第5話 現実の社会へ (気付く、知る)

ようやく、わが家へ、おっさんの気持ちは病気前と何も変わりなく、只 障害者になったというだけ、暫くは、周りの人たちも良く家に来てくれた。そのうち、だんだんと、来客者は減り、以前は呼ばなくても、週に2~3日来てた人が今では年に1度来るかどうかである。
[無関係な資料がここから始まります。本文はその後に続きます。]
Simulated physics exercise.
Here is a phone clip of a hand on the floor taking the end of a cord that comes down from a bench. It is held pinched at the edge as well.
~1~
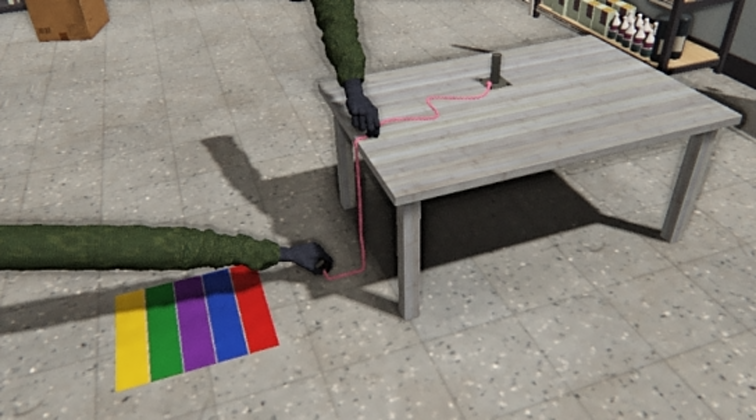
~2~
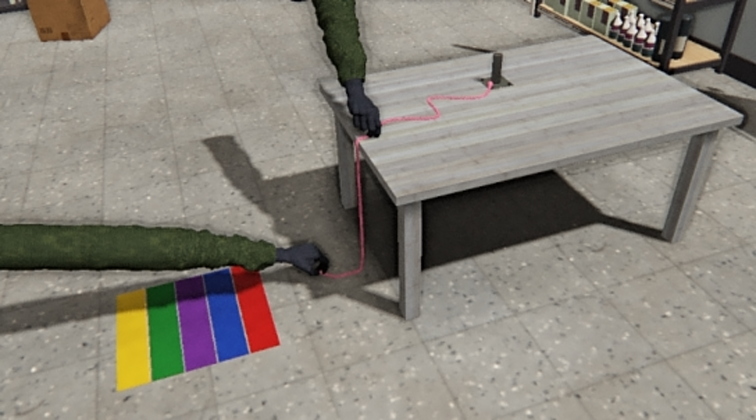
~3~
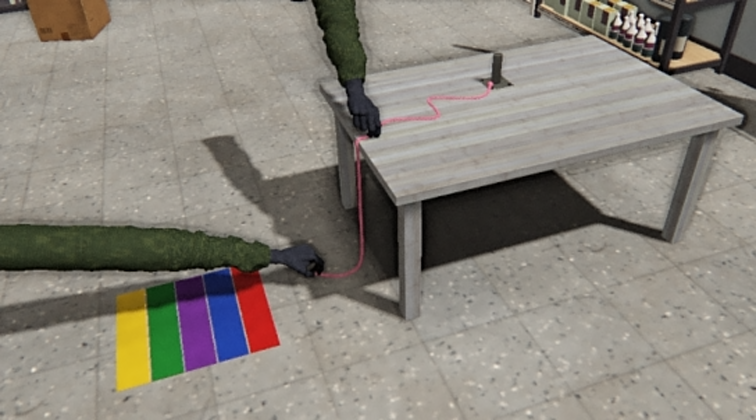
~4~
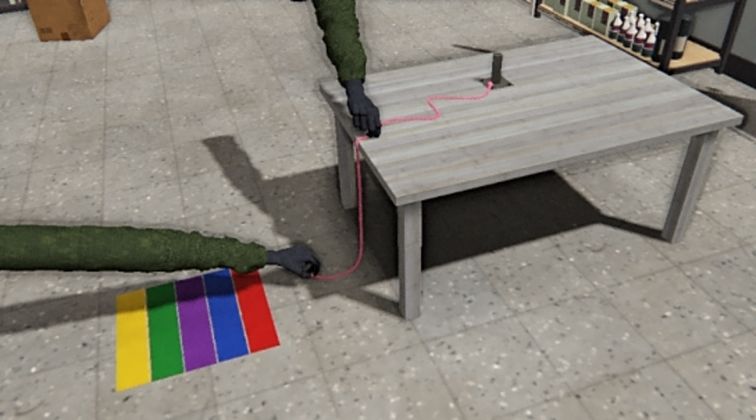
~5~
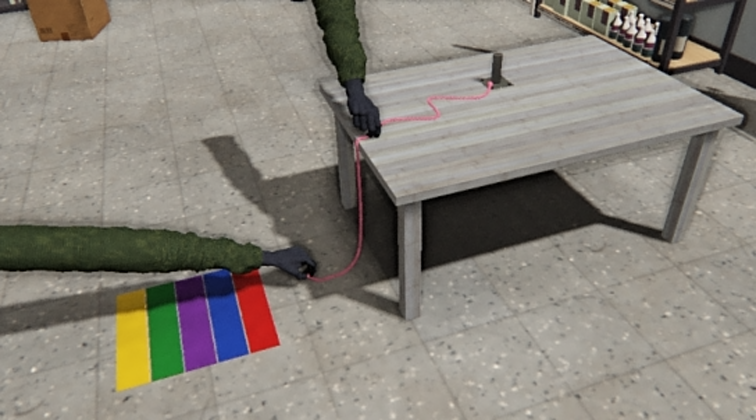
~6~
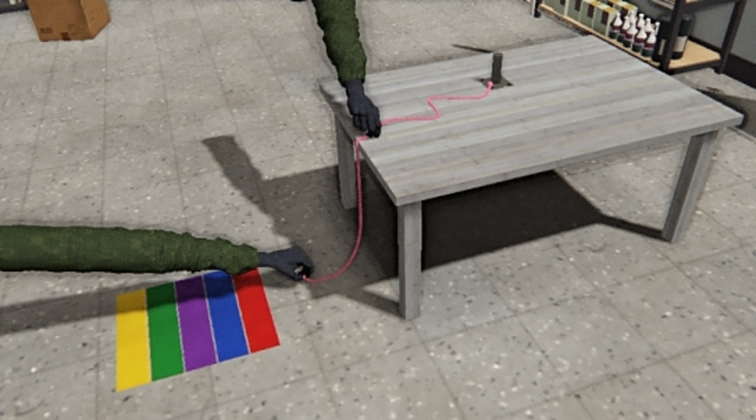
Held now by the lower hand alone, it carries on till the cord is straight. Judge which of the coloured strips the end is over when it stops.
It is over the green strip.
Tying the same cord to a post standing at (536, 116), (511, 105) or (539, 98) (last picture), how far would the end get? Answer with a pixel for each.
Roughly (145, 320), then (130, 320), then (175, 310).
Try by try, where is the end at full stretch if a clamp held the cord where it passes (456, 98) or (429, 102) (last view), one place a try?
Try one gives about (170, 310); try two, about (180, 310).
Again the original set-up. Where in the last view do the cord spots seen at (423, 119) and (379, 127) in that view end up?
Result - first point (375, 123), second point (335, 149).
Early on, end near (214, 300); over blue.
Midway, end near (176, 310); over purple.
At the end of the slack, end near (153, 316); over green. The end stops over the green strip.
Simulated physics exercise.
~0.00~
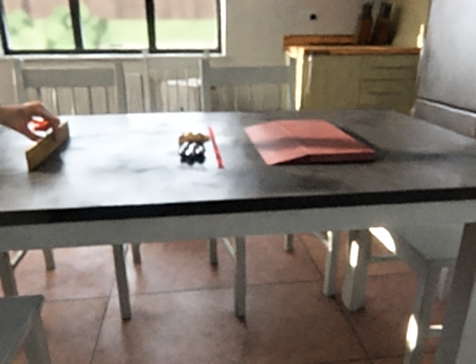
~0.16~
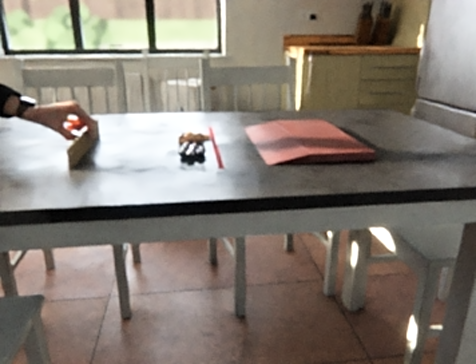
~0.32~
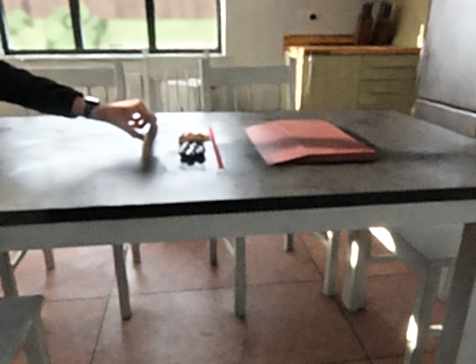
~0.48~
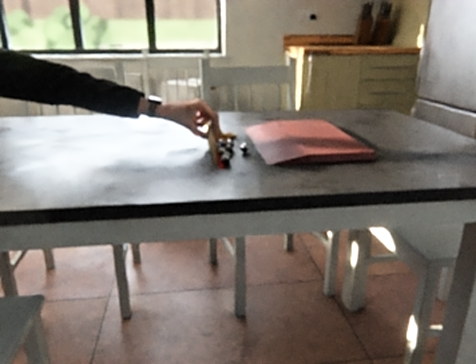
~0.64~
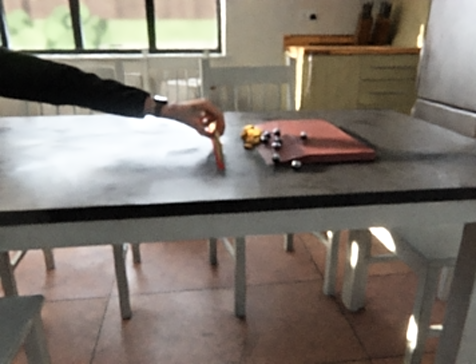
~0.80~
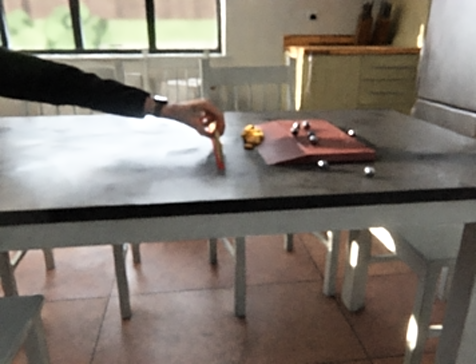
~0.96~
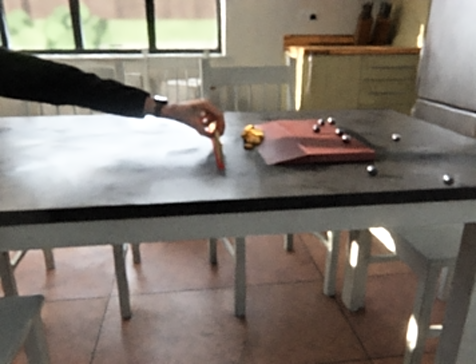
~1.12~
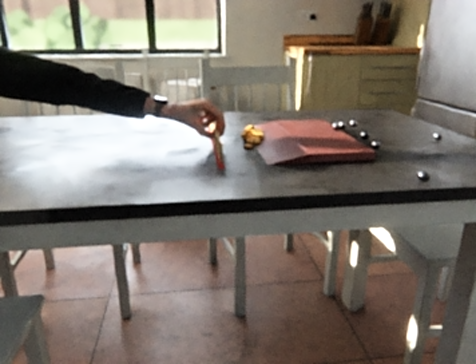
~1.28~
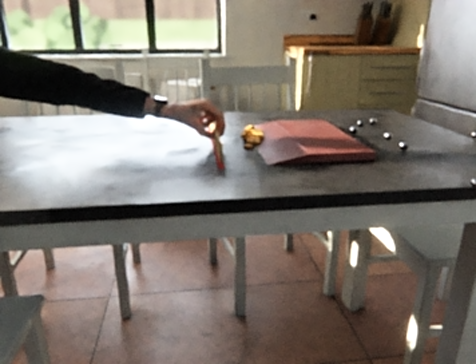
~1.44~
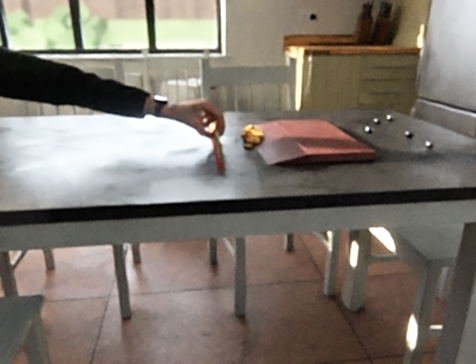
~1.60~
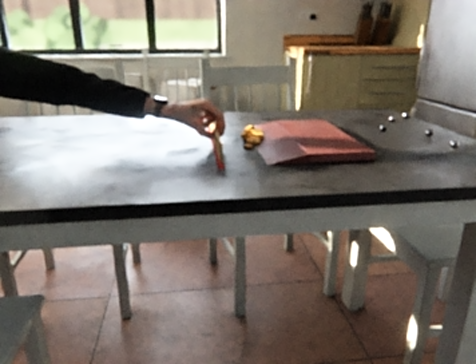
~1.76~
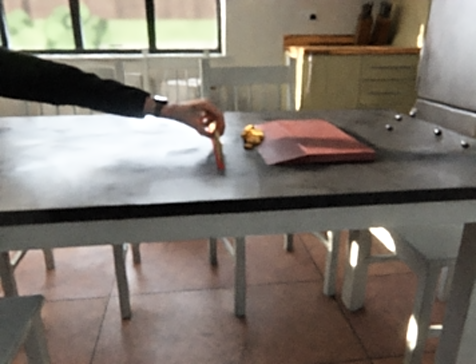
A hand sweeps small balls over a red wedge, leaving yellow pieces at its near edge.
話では耳にしてた事が現実になる、しかしそんなことより、生活して行かなくてはいけない、障碍者になって現場で作業はできない、如何するか、元受けからは、スタッフを揃え、いま迄通り仕事を受けてくれと、有難いお言葉、良く考えた挙句、お断りすることに、自分も職人、同じ職人さんを使いマージンを取る、是は、ビジネス上は、当たり前だが、おっさんには、ピンハネする様なことは出来ない、変な理屈で物事を考えるタイプ、そこで、自分でチラシを作り営業する、取った仕事は知り合いの職人さんに依頼しようと考えた、しかし、現実は、手足のもげた者に仕事を依頼する人など稀であり昔の関係者からもきつい言葉で窘められる、施工で生計を為していたおっさんは販売だけだと生活出来ない、なんせ、営業なんかしたことない、そこで、融資を受け新しい商売を始める計画を、以前の職は廃業することに、そんなある日、友人から会社を買わないかとの話が舞い込む、そんなお金などあるわけないし、おっさんにはそんな事を考える余裕などない、今、融資の話を金融機関にしてるところだ

そこで、趣味の磯釣りで知り合った人を思い出す、その人は、元やくざで組長だが組を解散して今は堅気、穏やかな人なので、釣り友として付き合うことができたのだ、こんな話がありますが、どうですか。元組長さん、受けましょう、私も生活せねばなりません、まだ、学生の子供がいますので、その会社とは介護福祉用品の販売会社なのである、条件として、社員ごと受けてもらいたい、金額は在庫商品の金額でよいとの事、後日、詳しい話を聞くため、話を持ってきた友人、元組長、その会社社長、おっさんの4人で会う、なぜ会社を売却するのですか、経営状況を確認、赤字ではないが苦しい状態、社長には後継者がいないし、もう年なので、話の最後に今の在庫の金額を聞く、元組長 何とかそれくらいなら、一緒に帰る車中、おっさんと元組長は車の中でこれは、良い買い物ですね、と 2人で笑いが止まらない、それほど安い買い物なのだ。この話がもっと早くおっさんに来ていればおっさんでも買える金額と悔やまれるが、どうしようもない、元組長のためだ。その後契約、一月後、融資の話は駄目になり落ち込む日々のおっさん、そんなある日、1本の電話、知らない番号だ、出てみると介護会社の元社長、社長いわく、おっさん、社長になってください、、事情を聴くと手続きを進めていく中で、元組長であることが分かり、代表に彼をすることはできません、会社を買うのならば、おっさんに代表をして貰いたい、元組長からもすぐ電話があり、買いたいから、代表を受けてもらいたい、元組長をオーナー、代表をおっさんにとの形で収まった。おっさんも職を見つけることが出来、喜んだのだが、半年もしないうちに元組長の化けの皮が剝がれる、立て直しを図る、おっさんや社員、好き勝手に行動するオーナー 会社の金は俺のもの、会社は俺の物、やはりこの人を見誤ったと後悔するおっさん、2人に亀裂が入りやがて喧嘩別れになる、1年後おっさんは、会社を辞め職安通い、障害者ではなかなか仕事はない、奥さんにもパート勤めをしてもらい息子さんの援助とで何とか生活できている。これまでいかに自分が恵まれ、贅沢してきたかを知る。景気の良い時、人は集まり、利用価値が無くなれば人は去る、ただ家族だけ変わらず居てくれた。本当の友とは人間の生き方とは何かを知らされた一年、今では、仕事を持って来た友も元組長もこの世にはいない、おっさんが生き延び、2人の友人は病気で死んだ、人生は分からない、その後職探しと同じような人間関係の苦労が繰り返す、理想と現実は違う、やがて、鬱状態に近く、家に閉じこもりがちになってゆく。